Merke: Der Wind kann den Wasserstand stark beeindflussen. Für die niederländischen Gewässern gibt waddendata.nl diese Wasserstandsdifferenz zum Astronomischen Wasserstand. Man fährt allerdings "voor eigen risico". Es gibt auch eine entsprechende Seite mit Wasserständen an deuschen Küsten  vom Bundesamt für Seeschiffahrt und Hydrographie. Auch diese "ohne Gewähr".

Die Stichting Nautin gibt umfangreiche informationen, insbesondere Lotungen für den Bereich der niederländischen Wattfahrwasser. Für das Deutsche Watt gibt die Seite von Wattenschipper Anhaltspunkte zur Tiefe der Wattfahrwaser.

Nautin ist eine Stiftung und gibt es viele sehr gute kostenlose Informationen, z.B. Strömungskarten.  Als Donateur kann man die App "Quicktide" herunterladen, die die realen Tidenverläufe zeigt. Eine Spende kann sich also lohnen und  ist in jedem Fall billiger als Grundberührung bei Welle.

 

Danach ging es weiter durch das Osterstrom Gat bis zum Abzweig in die Blauwe Balg. Von dort heißt das Fahrwasser Boschgat. Uns erschien das Wattfahrwasser Blauwe Balg zwar als ruhig aber auch als sehr flach, zumal die Sandbank weit herausschaute und das Wasser bereits ablief. Auch hatten wir vor Jahren miterlebt, wie hier eine auf Grund gegangene Yacht von der KNRM abgeborgen wurde. Also folgten wir den Tonnen des Boschgatt. Je weiter wir Richtung See kamen um so bedrohlicher wirkte an Backbord die schäumenden Brandung auf den vorgelagerten Sänden.

Bei Tonne BG10 zweigt das Boschgatt nach neuester elektronischer Karte (isailor siehe oben) rechtwinklig nach Nordwesten ab. So weit wir sehen konnten gab es da nur furchteinflößende Brandung. Also dachten wir mitlerweile etwas verunsichert:  Nicht blind nach Plotter fahren (siehe oben) und Ausschau halten nach der nächsten realen Tonne. Die war dann auch bald gefunden, grün und ein kurzes Stück weiter nach Nordosten.

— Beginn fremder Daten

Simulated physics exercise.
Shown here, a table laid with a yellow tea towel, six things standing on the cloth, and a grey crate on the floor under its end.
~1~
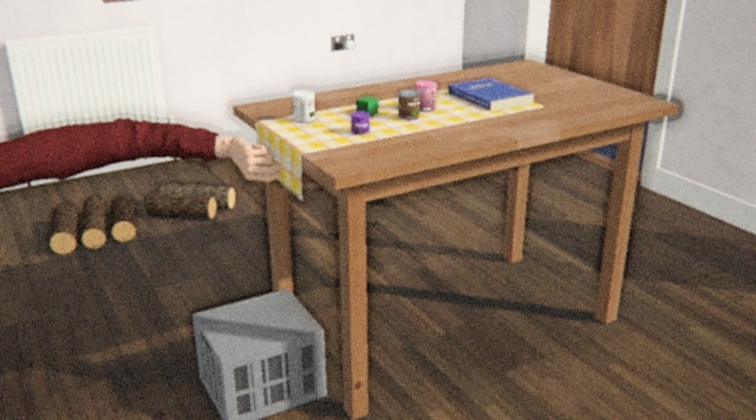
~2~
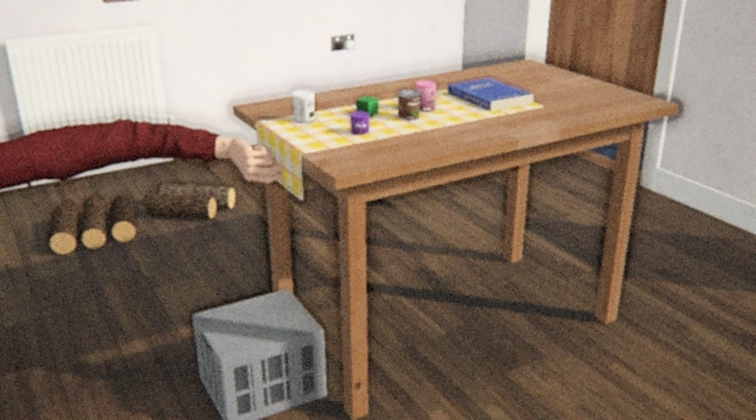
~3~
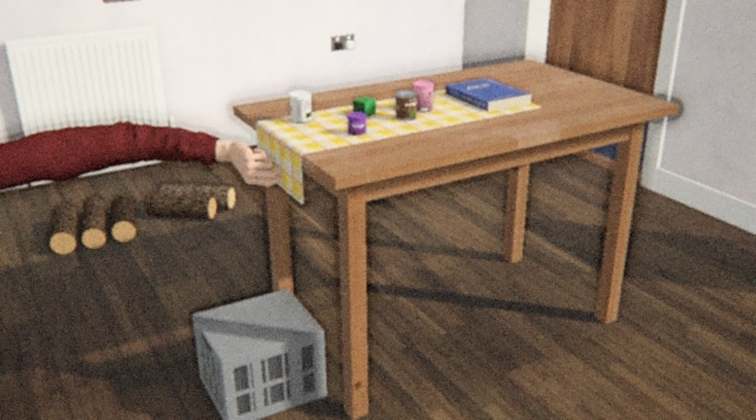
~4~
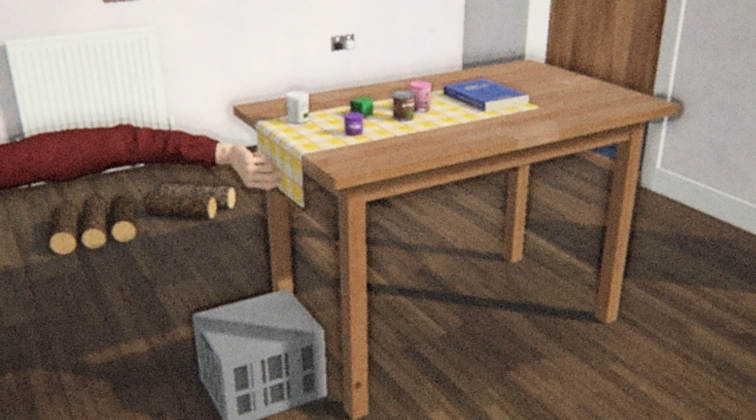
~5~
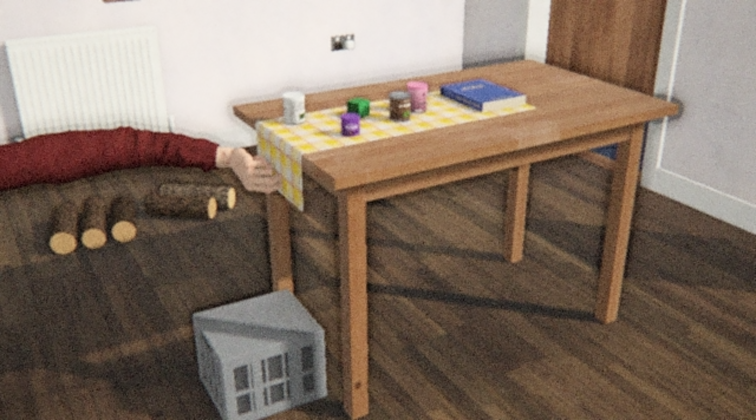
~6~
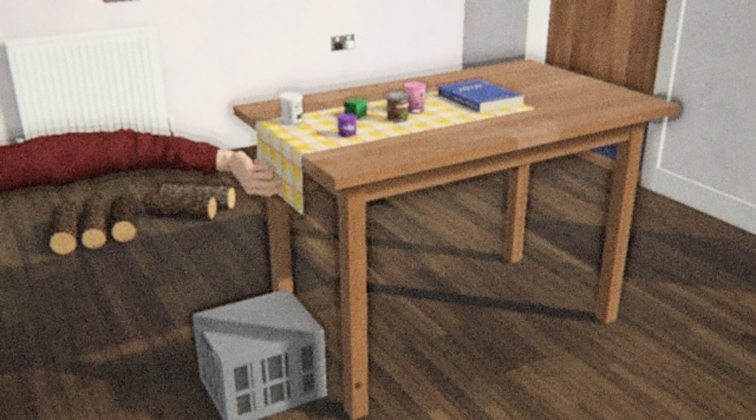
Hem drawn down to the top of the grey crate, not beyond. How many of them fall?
Four.
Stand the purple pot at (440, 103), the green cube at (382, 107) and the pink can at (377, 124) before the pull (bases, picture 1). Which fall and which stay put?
Note: Purple pot kept on top; green cube lost; pink can lost.
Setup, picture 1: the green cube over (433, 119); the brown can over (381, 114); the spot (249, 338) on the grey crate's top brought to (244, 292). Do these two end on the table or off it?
So the green cube stays there, and the brown can stays there.
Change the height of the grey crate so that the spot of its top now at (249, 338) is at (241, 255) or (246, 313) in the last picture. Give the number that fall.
The first gives 1, the second 3.
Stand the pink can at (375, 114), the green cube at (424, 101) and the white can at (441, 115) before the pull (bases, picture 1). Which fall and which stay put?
You'd see the pink can go down, the green cube hang on and the white can hang on.
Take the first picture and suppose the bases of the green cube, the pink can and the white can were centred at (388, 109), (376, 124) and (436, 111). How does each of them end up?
In the end the green cube is no longer up there, the pink can is no longer up there and the white can is still up there.
Soon after, hem near (282, 262); white can and purple pot gone.
After that, hem near (283, 300); white can, purple pot and green cube gone.
In the end, hem on the crate; white can, purple pot, green cube and brown can gone. The answer is four.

Als wir bei unserer letzten Tour hier fuhren, verlief das Boschgatt auch in dieser Richtung, wie unsere zwei Jahre alte Ersatzkarte noch zeigte. Bei der Weiterfahrt wurde es dann in der Welle zwischenzeitlich unangenehm flach. Als wir die Tonne erreichten sahen wir, dass diese, WA17, bereits zum Fahrwasser Westgatt gehörte. Wir hatten mehr als 3 sm abgekürzt und waren über ein Flach geschliddert.  Beide Fahrwasser laufen, nur getrennt durch Sände,  in einem Abstand von weniger als einer Seemeile nebeneinander her. Wir hätten eigentlich duch das schmales Tief mit Brandung zu beiden Seiten ca. 1,6 sm hinaus seewärts und durch das Westgatt wieder zurück gemußt. Ein unverzeihlicher Anfängerfehler? Tatsächlich wäre die Blauwe Balg die bessere Option gewesen.

Merke: Nie von älteren Karten verwirren lassen! Aber auch nie zu sicher sein!

Merke: Selbst bei wenig Wind steht in den Segatten oft noch eine unangenehme alte Dünung. Im Zweifel zurückfahren, wenn es unverantwortlich flach wird.

Am folgenden Tag vom Leuchtturms aus ca 50 m Augenhöhe betrachtet, lagen Seegatten und Tonnen volkommen klar vor uns.  Dieses Erlebnis hat uns gezeigt, dass man nie umsichtig genug sein kann und alle Informationen, die einem zur Verfügung stehen, einbeziehen und klug abwägen muss. Bei aller Erfahrung bleibt immer ein Restrisiko: Menschliches Versagen

Merke: Die besten Kapitäne gibt es immer an Land und in Foren.